The company is working with Cometa Networks Inc., a WLAN services wholesaler formed by several companies, including AT&T Corp., IBM and Intel Corp. Target customers include individual venues such as hotels and coffee shops as well as carriers that want to deploy the services themselves.
“You dont want to have to go to McDonalds every time you need wireless access,” said Kurt Bauer, senior vice president of field operations at Nomadix, in Westlake Village, Calif.
Proxim Inc. is working with Verizon Communications Inc. to turn Verizons existing pay phones into WLAN hot spots. There are about 150 “hot” phone booths in Manhattan, and the company plans to branch out into other parts of the country by the end of the year, said Proxim officials, in Sunnyvale, Calif.
For its part, RadioFrame Networks Inc. plans to add General Packet Radio Service access points to its repertoire later this year, said officials at the Bellevue, Wash., company. The company makes in-building solutions that bridge 802.11 with Nextel Communications Inc.s Integrated Enhanced Digital Network.
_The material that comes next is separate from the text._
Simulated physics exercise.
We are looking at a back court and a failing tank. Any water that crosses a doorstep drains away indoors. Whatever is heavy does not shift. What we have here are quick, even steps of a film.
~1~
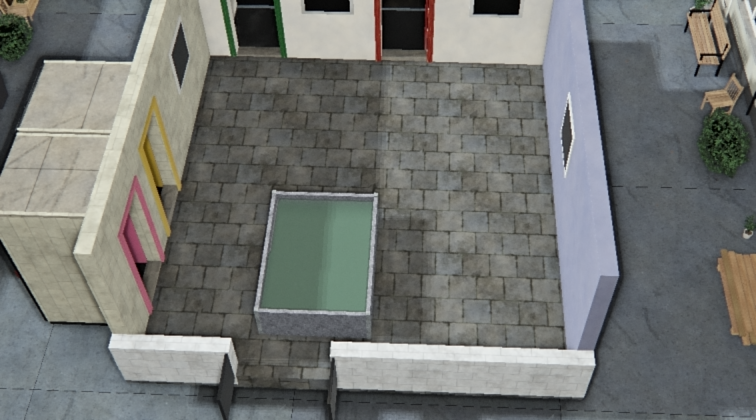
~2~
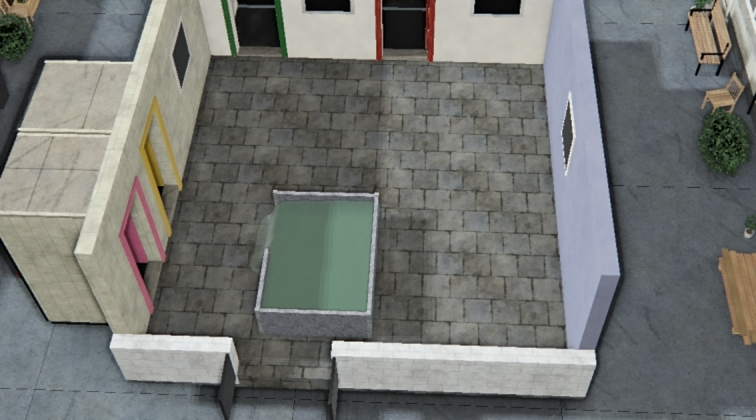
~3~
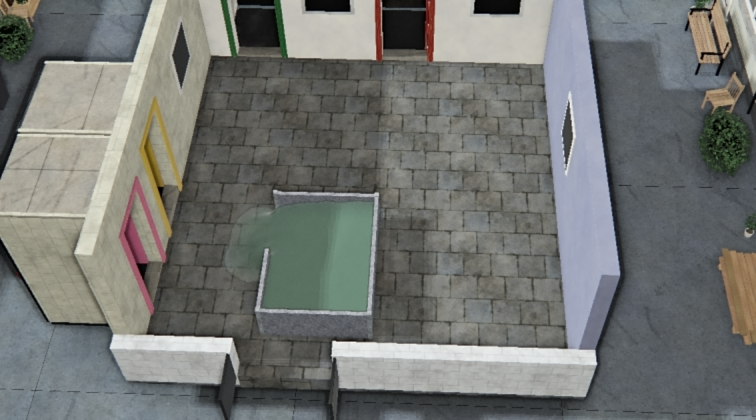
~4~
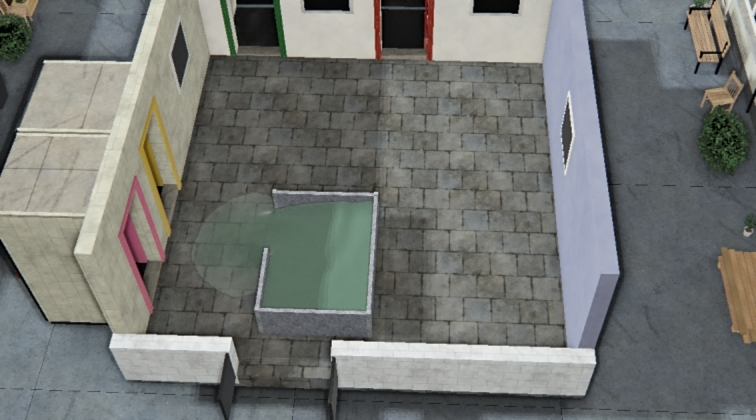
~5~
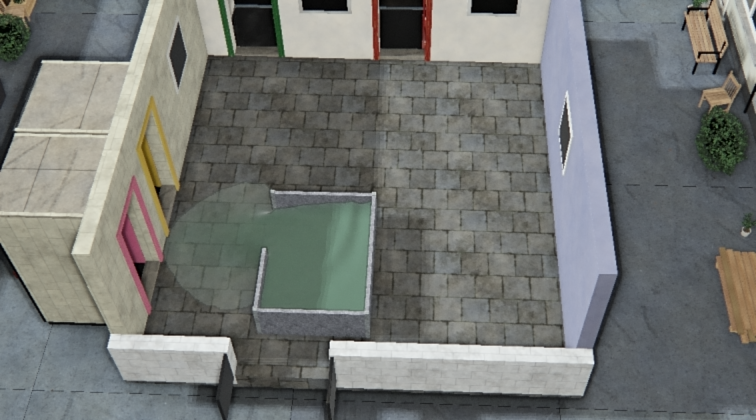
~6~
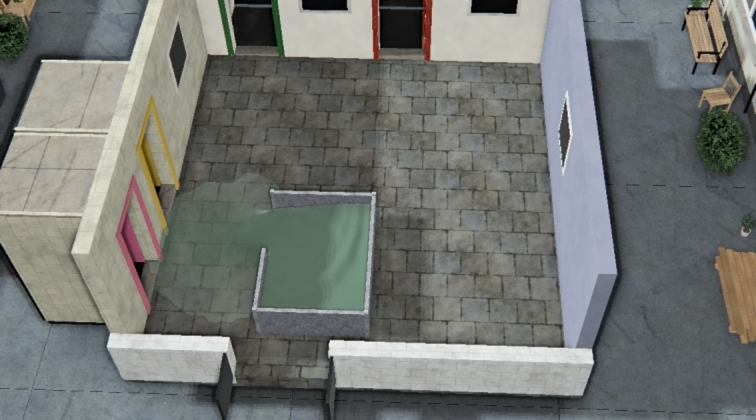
A paved courtyard with a tank of green water, its left side opening and water spreading leftward across the stone floor.
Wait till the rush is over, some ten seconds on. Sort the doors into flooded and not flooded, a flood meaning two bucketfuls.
Sorted: Green door - flooded; red door - not flooded; yellow door - flooded; pink door - flooded.
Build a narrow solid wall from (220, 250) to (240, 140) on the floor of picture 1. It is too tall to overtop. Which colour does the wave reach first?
The pink-painted one.
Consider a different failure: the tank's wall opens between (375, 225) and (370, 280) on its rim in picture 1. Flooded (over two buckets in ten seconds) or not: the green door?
As far as I can tell, the green door fails to reach the limit.
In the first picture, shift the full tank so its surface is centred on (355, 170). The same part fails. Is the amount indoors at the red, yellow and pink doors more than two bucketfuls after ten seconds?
Door by door, the red door remains beneath it, the yellow door remains beneath it, and the pink door remains beneath it.
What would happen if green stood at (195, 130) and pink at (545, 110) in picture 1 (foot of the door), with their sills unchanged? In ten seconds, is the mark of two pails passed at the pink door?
The pink one overflows.
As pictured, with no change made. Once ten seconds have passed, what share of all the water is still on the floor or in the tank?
Estimate: 72 per cent.
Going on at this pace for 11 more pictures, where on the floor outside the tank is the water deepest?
It should be roughly at (169, 227).
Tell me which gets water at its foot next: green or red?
That would be the green-painted one, ahead of the rest.
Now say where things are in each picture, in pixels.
The water tank at (319, 253) is whole and still, in the first picture.
The front is at (259, 271), out from the gap at (276, 236), in the second picture.
Water pours out at (276, 238) and has run to (231, 268), in the third picture.
Water pours out at (275, 238) and has run to (196, 257), in the fourth picture.
Water pours out at (274, 238) and has run to (167, 253), in the fifth picture.
Water pours out at (273, 238) and has run to (156, 282), in the sixth picture.
A moment on, water covers 15 % of the floor; the green door not reached, the red door not reached, the yellow door over two buckets in, the pink door over two buckets in.
Next, water covers 20 % of the floor; the green door not reached, the red door not reached, the yellow door over two buckets in, the pink door far over two buckets in.
Then, water covers 35 % of the floor; the green door over two buckets in, the red door not reached, the yellow door far over two buckets in, the pink door far over two buckets in.
Later, water covers 55 % of the floor; the green door far over two buckets in, the red door wet at the sill, nothing in, the yellow door far over two buckets in, the pink door far over two buckets in.
In the end, water covers 75 % of the floor; the green door far over two buckets in, the red door wet at the sill, nothing in, the yellow door far over two buckets in, the pink door far over two buckets in.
Companies that have always focused solely on WLAN components will continue to do so, with the caveat that WLAN is not just about data anymore, especially now that voice network operators want it.
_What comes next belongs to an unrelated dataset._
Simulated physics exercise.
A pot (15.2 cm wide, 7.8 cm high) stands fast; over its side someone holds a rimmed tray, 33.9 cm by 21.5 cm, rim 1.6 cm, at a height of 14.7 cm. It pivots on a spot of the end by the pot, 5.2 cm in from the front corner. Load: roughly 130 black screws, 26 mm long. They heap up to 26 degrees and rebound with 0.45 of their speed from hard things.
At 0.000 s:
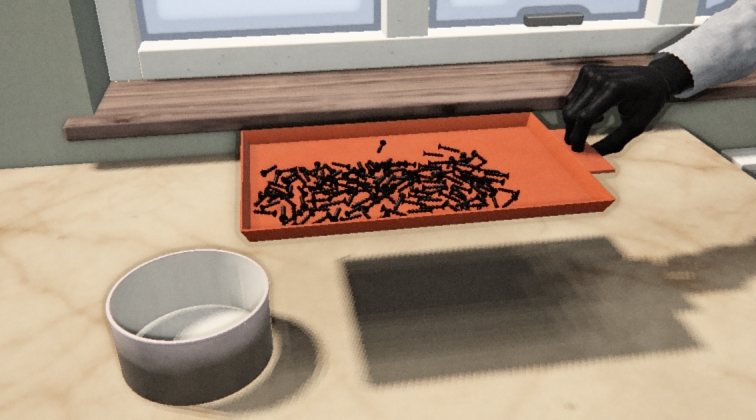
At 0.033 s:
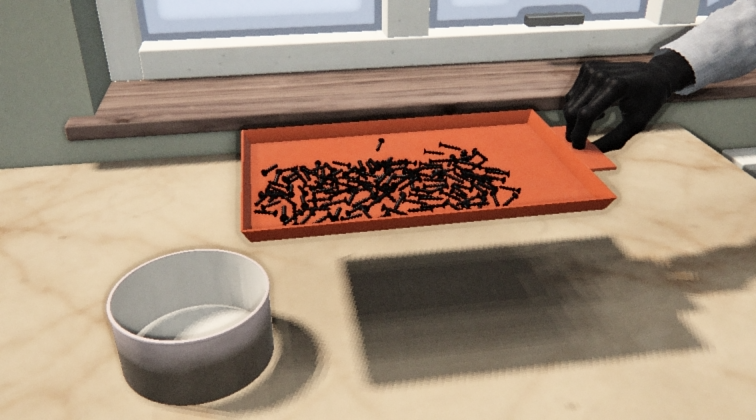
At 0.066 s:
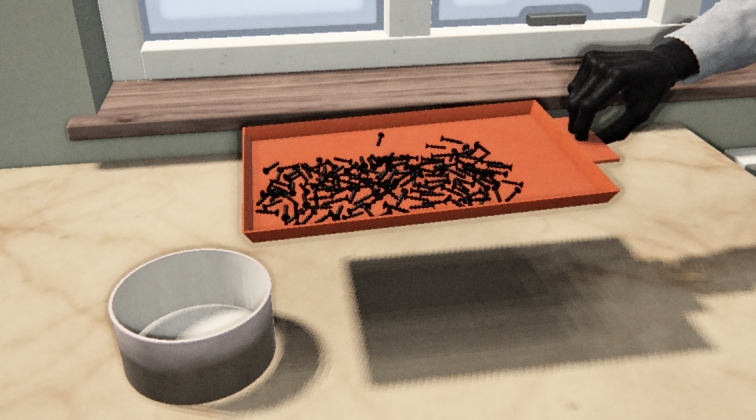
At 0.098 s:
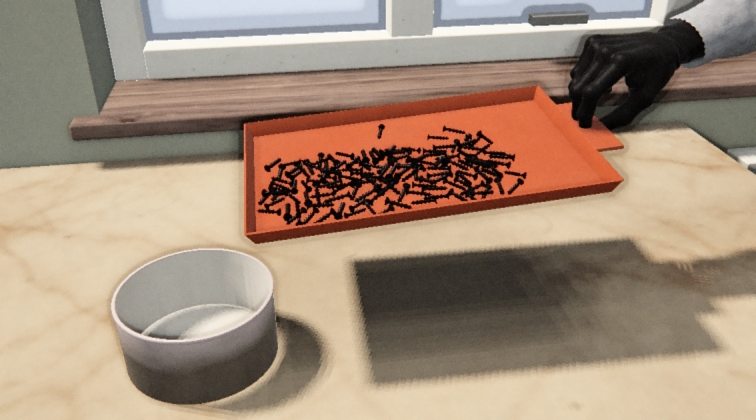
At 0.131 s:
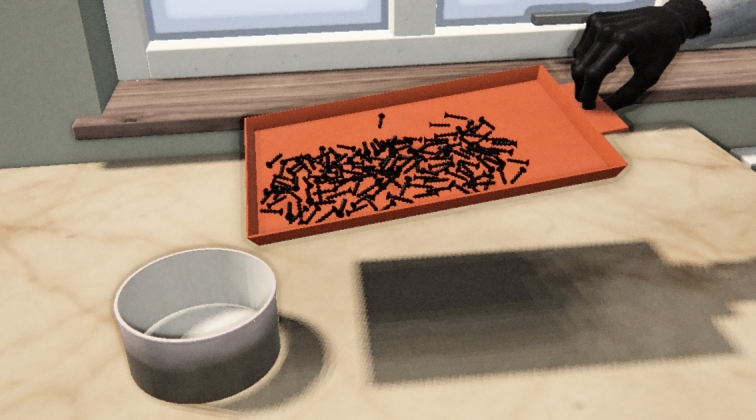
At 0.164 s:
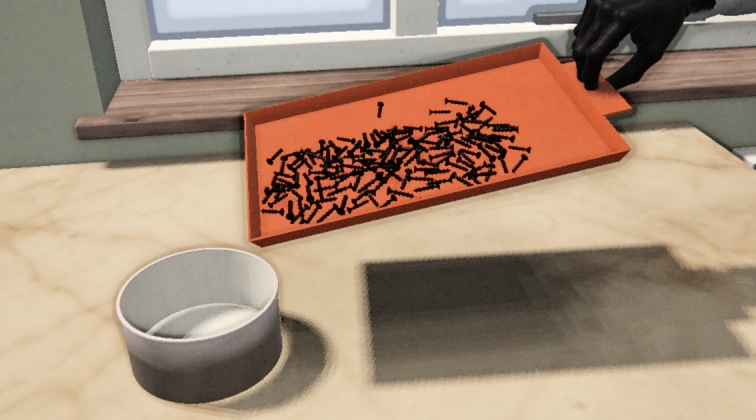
A gloved hand raises the right end of an orange tray holding many black screws.
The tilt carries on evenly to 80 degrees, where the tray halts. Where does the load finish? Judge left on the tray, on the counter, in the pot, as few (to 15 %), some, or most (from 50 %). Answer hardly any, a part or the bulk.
Tray: Hardly any, counter: A part, pot: The bulk.
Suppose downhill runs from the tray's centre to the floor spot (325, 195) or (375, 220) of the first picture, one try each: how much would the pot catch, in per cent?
About 95 and 20 per cent.
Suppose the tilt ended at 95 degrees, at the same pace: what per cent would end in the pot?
It would be near 65 per cent.
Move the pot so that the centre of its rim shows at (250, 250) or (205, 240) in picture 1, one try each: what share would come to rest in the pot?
Some 0 and 0 per cent.
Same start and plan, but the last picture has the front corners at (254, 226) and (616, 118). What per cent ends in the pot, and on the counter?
Pot 75, counter 25.
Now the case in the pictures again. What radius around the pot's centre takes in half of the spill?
About 12 cm.
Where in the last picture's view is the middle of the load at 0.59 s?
Around (278, 233).
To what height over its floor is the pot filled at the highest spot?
Roughly 2.5 cm.
After 0.42 s, tilt 47 degrees; the tray holds 100 %, the pot 0 %.
After 0.59 s, tilt 70 degrees; the tray holds 80 %, the pot 5 %.
Then, at 0.88 s, tilt 80 degrees; the tray holds 0 %, the pot 65 %.
In the end, at 2.0 s, tray 0 %, counter 35 %, pot 65 %.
“Now were working on making sure the wireless LAN infrastructure supports voice,” said Rick Bahr, vice president of engineering at wireless chip-set maker Atheros Communications Inc., also in Sunnyvale.
The IEEE is working on a new standard in the WLAN alphabet; the 802.11e protocol is designed for quality of service, which will address the issue of voice over WLAN.
It is developing slowly, though, primarily because the data community and the multimedia community have different ideas of how WLAN traffic should be organized, Bahr said.